Ocorre que, a despeito de não ser mencionado no artigo 1º, § 1º do CBJD como submetido ao Código, e não poder apresentar uma notícia de infração, o torcedor pode receber punição de um tribunal desportivo. É o que prevê o artigo 243-G, que pune a prática de ato discriminatório, desdenhoso ou ultrajante relacionado a preconceito em razão de origem étnica, raça, sexo, cor, idade, condição de pessoa idosa ou portadora de deficiência. O § 2º deste artigo prevê que, se o ato discriminatório for praticado por torcedor identificado, este pode ser condenado à proibição de ingresso na respectiva praça esportiva pelo prazo mínimo de 720 dias. É uma pena pesada, mas de difícil aplicação, já que o controle de ingresso não é tão simples.

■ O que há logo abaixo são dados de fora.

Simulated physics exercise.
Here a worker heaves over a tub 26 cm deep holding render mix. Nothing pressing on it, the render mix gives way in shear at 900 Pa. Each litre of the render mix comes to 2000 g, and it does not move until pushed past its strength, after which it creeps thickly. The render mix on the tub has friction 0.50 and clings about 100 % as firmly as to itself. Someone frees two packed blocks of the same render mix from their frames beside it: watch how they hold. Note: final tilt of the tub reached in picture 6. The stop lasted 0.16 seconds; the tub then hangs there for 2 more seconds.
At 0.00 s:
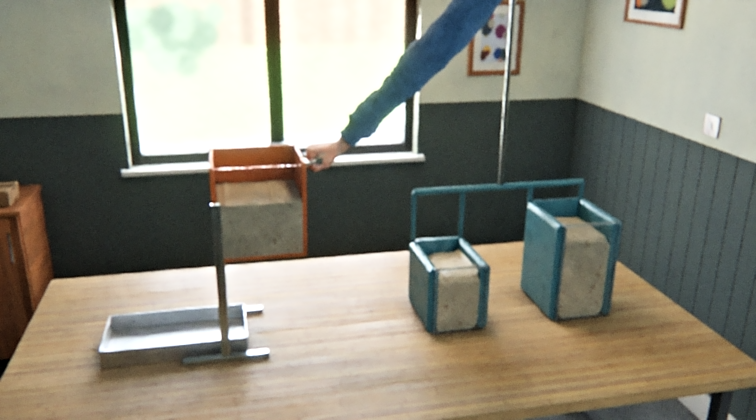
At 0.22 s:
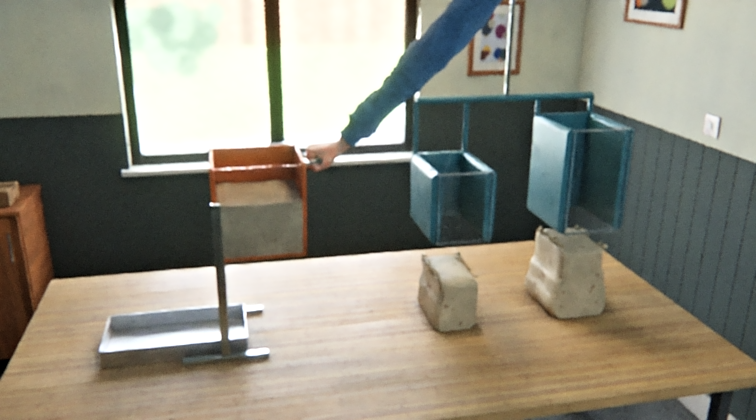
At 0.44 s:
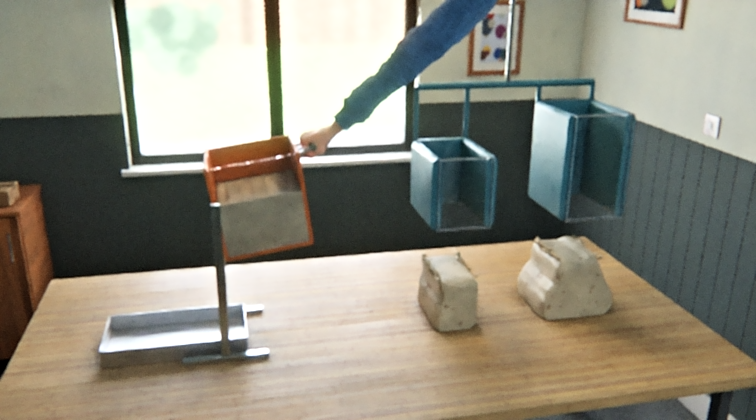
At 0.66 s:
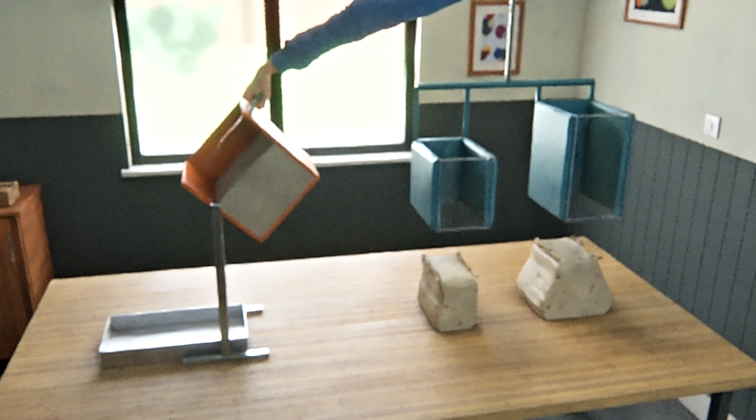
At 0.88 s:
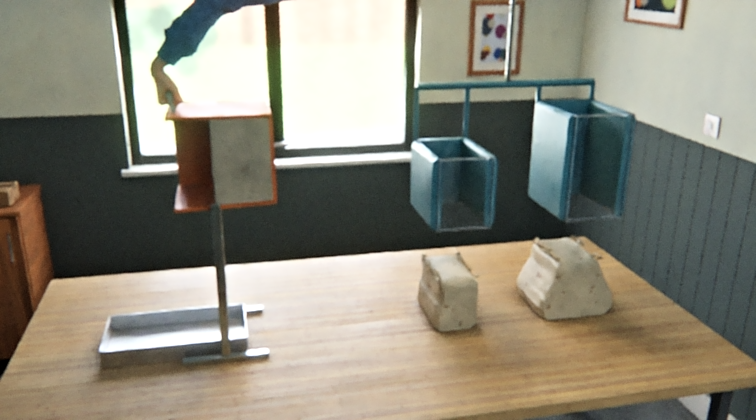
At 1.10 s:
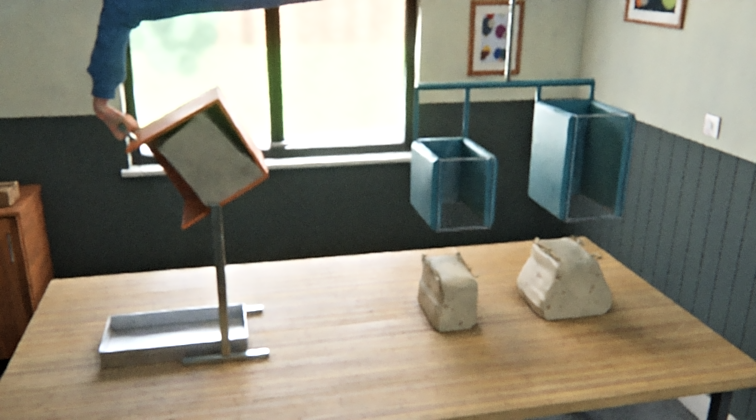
Blue-sleeved arm holding an orange tub while teal boxes lift off two blocks, the right one sagging, then tilting the tub leftward.
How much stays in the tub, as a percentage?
8 %.
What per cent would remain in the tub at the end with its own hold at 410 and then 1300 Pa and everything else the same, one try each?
Result: 20 % for the first case, 12 % for the second.
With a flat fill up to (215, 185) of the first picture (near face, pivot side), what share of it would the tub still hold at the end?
In that case, around 7 percent.
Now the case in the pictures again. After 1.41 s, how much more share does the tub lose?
30 %.
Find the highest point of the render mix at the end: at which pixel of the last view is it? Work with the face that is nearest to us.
Roughly at pixel (255, 167).
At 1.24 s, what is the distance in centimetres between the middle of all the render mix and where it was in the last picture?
Looks like around 9 cm to me.
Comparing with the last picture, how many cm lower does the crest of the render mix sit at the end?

Observe, portanto, que temos um cenário no qual o torcedor pode ser punido num Tribunal regido por um Código ao qual ele não está submetido, por meio de um processo ao qual ele não tem direito ao contraditório e à ampla defesa.
Não há espaço na Justiça Desportiva para a participação do torcedor, a não ser para puni-lo.
É claro que não apenas essa punição direta prevista no artigo 243-G, § 2º afeta o torcedor. Como já dito, o torcedor é parte importante da competição desportiva. A Justiça Desportiva, por força de determinação constitucional, tutela o bem jurídico competição desportiva. Desta forma, as decisões da Justiça Desportiva, que tem o condão de proteger a competição, afetam também o torcedor. Afetam tanto que muitos torcedores procuram a Justiça comum por sentirem que seu direito foi, de alguma forma, lesado por uma decisão da justiça Desportiva. Dessas ações propostas na Justiça comum, surgem decisões que, erroneamente, modificam competições desportivas (em datas, perdas de pontos, rebaixamentos e outros). Sabemos o quão temerária pode ser a interferência da Justiça comum na organização das competições desportivas.
Se houvesse meios eficazes de participação do torcedor na Justiça Desportiva, talvez a procura pelo Judiciário fosse menor. Essa participação poderia se dar pela notícia de infração. Não de forma individual, já que, se fosse o caso, a cada partida seriam apresentadas milhares de notícias de infração. Mas algo estruturado, de forma que um grupo de torcedores, munidos de um mínimo de assinaturas e da clara demonstração do legítimo interesse, pudesse apresentar a notícia de infração ao tribunal desportivo. Seria uma forma de aproximar o torcedor da Justiça Desportiva, enriquecendo ainda mais o trabalho dos tribunais.